Of course "speed dial" is prioritized, because it's not particularly "speedy" if you have to click through a few levels before you get to the actual speed dial entries (although many buried pointless clicks are all over this crapplication anyway). While the interface is weird to begin with, this is exacerbated by the fact that I am constantly having to go into history to hopefully get a notification to clear and now I have one more navigation point to get to the thing I am looking for. I am sure it wasn't always like this. I don't know if this was a feature that changed, or if the behavior changed when my office phone became a Teams number.
App store Changelog
'Bug fixes and performance improvements' That's the perpetual update for almost every single update. This is not a problem unique to Teams, but it is frustrating when you go through the effort of clicking through to see what changed to know what to look for, and instead get "some stuff was updated". Gee, thanks.
Slack, on the other hand, always has explicit changes presented in an often comical way that makes it informative and entertaining. I'm not saying everyone has to do it that way, but a little more information would be be nice. What performance was under-performing that was fixed? What bugs were fixed. Some basic info would be nice.
Calls (2022-04-27)
We have recently begun adding our work phones to Teams. I had previously been using a softphone, so the overall concept is fine, and I suppose it's arguably nice to have it all in one app: It sure would be nice if that app wasn't teams though.
Notifications that won't go away
I have previously complained about this problem in the mobile app. On that side, it was a case of not seeing where the notification was coming from, and they did minimally address that problem. In the desktop app, it is plain to see the red dot on the calls. Although I don't have a screenshot of it currently, each new entry in the calls log also shows a red dot beside the new ones. You click the message, and red dot on that entry goes away. Pretty typical stuff except...
Clearing out all the new notifications on the calls does not immediately remove that red dot on the overall "Calls" category. Sometimes you have to click off of that category to force it to refresh. Sometimes no amount of clicking will make it go away. It will (probably) eventually go away, but there is always some amount of long delay from when you mark the messages to the category actually clearing the indicator.
Forwarding
Call forwarding is a very common thing people want to do with their phones, and Teams phone does allow forwarding. It also let's you set up call groups and define how you want to ring the group (all at once, one after the other). I haven't used the call group stuff, but that looks like it might be useful.

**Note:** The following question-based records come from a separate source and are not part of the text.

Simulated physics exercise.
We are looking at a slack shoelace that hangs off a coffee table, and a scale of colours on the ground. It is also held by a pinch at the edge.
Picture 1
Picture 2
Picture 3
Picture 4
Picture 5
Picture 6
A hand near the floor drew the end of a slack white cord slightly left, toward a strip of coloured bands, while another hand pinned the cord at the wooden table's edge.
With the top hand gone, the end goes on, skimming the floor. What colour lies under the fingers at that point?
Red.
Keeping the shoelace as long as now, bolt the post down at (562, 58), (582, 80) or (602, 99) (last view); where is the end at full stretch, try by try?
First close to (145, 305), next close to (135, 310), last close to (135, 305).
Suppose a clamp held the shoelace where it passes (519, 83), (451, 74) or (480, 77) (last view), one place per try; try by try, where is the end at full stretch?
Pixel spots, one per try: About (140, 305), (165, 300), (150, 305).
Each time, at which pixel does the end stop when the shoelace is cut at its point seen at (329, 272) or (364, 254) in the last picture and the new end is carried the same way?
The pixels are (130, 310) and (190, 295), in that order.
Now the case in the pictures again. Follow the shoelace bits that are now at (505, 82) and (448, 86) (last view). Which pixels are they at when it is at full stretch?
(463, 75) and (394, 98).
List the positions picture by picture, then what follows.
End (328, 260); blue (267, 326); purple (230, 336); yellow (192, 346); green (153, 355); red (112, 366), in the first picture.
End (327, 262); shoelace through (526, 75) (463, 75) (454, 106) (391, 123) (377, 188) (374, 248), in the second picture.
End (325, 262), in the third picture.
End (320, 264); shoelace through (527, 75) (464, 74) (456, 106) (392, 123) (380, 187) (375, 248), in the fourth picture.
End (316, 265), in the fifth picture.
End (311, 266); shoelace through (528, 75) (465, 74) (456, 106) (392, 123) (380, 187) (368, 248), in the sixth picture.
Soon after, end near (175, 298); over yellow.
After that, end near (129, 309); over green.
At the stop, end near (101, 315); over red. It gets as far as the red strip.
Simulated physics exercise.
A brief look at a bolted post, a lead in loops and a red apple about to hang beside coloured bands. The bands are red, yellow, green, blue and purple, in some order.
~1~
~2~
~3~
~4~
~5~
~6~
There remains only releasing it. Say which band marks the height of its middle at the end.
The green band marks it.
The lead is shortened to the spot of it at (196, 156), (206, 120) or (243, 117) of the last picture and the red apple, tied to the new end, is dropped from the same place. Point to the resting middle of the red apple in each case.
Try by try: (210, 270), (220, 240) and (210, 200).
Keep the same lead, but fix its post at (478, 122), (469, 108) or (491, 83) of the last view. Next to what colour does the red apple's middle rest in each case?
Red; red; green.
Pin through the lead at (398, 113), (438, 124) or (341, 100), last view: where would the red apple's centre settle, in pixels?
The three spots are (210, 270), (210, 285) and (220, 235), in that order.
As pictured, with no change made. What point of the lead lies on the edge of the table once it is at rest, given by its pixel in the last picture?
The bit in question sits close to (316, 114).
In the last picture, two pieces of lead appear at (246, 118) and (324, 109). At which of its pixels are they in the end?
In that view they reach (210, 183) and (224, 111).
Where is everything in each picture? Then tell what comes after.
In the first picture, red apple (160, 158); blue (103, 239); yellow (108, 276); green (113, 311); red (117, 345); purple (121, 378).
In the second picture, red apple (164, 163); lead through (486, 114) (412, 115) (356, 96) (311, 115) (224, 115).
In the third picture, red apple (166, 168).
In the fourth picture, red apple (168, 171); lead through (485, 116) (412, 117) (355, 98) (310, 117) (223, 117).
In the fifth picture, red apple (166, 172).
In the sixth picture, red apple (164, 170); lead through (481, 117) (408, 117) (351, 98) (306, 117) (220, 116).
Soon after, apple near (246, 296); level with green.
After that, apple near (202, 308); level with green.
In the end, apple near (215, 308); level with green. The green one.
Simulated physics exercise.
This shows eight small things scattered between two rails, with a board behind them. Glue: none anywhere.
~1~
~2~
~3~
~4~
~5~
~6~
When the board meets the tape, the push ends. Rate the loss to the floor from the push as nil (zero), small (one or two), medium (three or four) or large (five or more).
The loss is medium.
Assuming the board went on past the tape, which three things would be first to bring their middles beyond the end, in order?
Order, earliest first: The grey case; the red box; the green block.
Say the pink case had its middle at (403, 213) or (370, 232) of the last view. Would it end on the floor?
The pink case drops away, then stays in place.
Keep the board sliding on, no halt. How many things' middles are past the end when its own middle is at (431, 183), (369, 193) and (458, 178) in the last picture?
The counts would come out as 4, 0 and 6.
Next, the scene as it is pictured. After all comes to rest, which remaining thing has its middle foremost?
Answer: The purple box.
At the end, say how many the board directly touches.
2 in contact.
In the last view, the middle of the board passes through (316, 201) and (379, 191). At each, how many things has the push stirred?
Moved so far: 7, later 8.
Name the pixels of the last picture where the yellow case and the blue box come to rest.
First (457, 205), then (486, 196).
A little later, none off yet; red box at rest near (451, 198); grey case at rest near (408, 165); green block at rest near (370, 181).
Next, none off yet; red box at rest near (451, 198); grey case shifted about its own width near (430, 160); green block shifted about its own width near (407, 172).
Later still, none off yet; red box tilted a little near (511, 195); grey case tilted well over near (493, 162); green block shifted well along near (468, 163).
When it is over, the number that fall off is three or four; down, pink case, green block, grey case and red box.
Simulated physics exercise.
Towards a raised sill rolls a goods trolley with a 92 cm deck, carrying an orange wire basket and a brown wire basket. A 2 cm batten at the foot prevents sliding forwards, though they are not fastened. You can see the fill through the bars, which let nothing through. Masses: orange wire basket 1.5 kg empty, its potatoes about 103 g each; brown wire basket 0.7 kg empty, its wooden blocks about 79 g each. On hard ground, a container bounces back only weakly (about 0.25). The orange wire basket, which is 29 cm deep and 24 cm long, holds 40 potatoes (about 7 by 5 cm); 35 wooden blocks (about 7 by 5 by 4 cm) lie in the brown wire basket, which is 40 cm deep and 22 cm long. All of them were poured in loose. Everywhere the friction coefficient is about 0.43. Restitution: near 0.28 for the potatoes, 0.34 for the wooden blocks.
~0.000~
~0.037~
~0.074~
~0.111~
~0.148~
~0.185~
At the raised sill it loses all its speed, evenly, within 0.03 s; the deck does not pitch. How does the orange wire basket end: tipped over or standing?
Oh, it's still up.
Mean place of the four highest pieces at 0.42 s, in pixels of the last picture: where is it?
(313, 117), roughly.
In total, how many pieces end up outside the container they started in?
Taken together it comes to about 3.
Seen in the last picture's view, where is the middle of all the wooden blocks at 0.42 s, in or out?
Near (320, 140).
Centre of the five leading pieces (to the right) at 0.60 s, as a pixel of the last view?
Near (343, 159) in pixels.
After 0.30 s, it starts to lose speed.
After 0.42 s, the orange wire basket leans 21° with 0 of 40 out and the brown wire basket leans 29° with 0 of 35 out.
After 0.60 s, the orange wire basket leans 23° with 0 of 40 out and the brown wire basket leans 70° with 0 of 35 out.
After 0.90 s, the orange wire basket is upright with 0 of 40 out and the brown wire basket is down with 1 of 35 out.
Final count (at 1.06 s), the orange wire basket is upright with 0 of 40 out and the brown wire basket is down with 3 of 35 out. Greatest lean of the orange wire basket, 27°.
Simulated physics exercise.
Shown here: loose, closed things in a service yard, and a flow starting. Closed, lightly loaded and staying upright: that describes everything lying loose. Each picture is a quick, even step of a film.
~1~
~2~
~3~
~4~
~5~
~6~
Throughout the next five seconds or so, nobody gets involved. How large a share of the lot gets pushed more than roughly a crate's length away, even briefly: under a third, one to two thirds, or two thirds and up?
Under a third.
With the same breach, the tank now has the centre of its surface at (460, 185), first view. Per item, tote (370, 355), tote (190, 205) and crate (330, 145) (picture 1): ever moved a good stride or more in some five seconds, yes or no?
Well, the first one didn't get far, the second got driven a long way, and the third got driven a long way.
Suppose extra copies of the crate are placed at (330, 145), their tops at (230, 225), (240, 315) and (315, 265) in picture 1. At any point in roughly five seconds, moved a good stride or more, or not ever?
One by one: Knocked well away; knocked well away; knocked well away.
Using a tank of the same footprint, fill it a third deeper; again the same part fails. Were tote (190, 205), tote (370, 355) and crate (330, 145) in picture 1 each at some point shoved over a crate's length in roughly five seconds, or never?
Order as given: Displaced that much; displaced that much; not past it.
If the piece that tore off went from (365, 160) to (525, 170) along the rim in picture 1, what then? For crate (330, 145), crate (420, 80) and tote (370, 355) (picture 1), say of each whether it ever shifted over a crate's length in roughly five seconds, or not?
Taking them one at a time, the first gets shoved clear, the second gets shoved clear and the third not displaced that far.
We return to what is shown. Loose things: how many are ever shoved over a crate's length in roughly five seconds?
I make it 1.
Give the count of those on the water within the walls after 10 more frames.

This is the most annoying part. Teams treats all calls as teams calls. So there is no differentiation from someone dialing my desk phone or someone actually calling me from the teams app. This means it doesn't intelligently disable video when the person on the other end could not possibly do a video call. For my particular desired setup where I forward to my cell phone, that means anyone who is trying to a do a face-to-face meeting via Teams will get forwarded to my cell phone and it will just be a regular voice call. They won't see any difference though and will wonder why I don't have my camera on. This means my normal preference to have all calls forward to my cell phone is impossible because it breaks all the rest of teams functionality.
Notifications
There is no settings for presence, or seemingly any awareness of presence at all. If I'm in a meeting, Teams should know that. There is no way to silence calls when in a meeting, or when marked busy. If you are in a meeting, you will still get the notification (on your phone via the app, and via the desktop toaster notification) with the annoying ringtone and probably have to ask the remote side to repeat whatever they said because the stupid call came in over them asking something.
This is kind of a new problem since before if I were physically in a conference room for a meeting, unless I was forwarding calls, I would never have known my desk phone was ringing in another room. The work from home stuff has forced this convergence, but this tool isn't smart enough to "get with the times".
Jumpy Transcriptions
This is just a weird UI thing. For some reason when you mouse-over the voicemail transcription text, it re-flows the text. I have no idea what is going on here, and it isn't earth shattering, it's just annoying.
IOS Notifications
This is technically more of an IOS app specific thing, but I'm putting it here with the rest of the calls complaints. The teams app does not handle notifications preferences correctly at all. I have notifications set to mirror on my watch. Teams calls always ring my phone and no notification is ever sent to my watch. This is annoying since it doesn't follow the logic of everything else that is set and just kind of does its own thing.
Ringtones
This is definitely a personal preference, but I find most of the default ringtones (and most of the notification sounds in Teams) to be horrible. It's like they start with an OK simple notification sound that would be fine on its own, and then overlay this horrible "whoop" sound that is just out of sync from the rest of the sample to be annoying and it ends up just sounding like shit to me. I know this is something that isn't even remotely quantifiable, and is completely subjective, I just don't find any of the default sounds appealing. I guess it does have the positive benefit of me dealing with a call quickly so I can stop it from making that horrible sound :)
Answering Calls
(2022-06-08) Today while researching a weird caller-id issue (which actually turned out to not be an issue with teams) I was presented with a new annoyance. A teammate made a teams voice call to my voice number. The call rang to my phone via the teams app, and also to my desktop. I answered the call on my desktop. My phone continued to ring. It continued to show the "incoming call" screen on my phone even after the call was finished. I had to swipe to answer it, even though there was no call to connect, to make the screen go away. I don't know if this is the iOS app being flaky, or if it is because teams isn't tracking this information correctly at the server side so that the iOS client never got an update the the call was already handled. I also don't answer many voice calls, so this will be difficult for me to figure out the actual culprit :)
Summary
Wow, you made it to the end? Well thanks for reading my rant about MS Teams. Some of this may come off as me just being salty because I'm not a fan of MS stuff, and am just "mad" that I'm being made to use Teams professionally. If I thought teams was actually better, I would like to think I would admit that I was mistaken. Some of the things I've outlined above are admittedly a little nit-picky. One of the biggest things is that it is billed as a chat application. To me, the layout and interaction within a chat demonstrates that it really isn't a chat first app. It is more like a universal entry point to all things office 365 with chat as a basically-functional afterthought.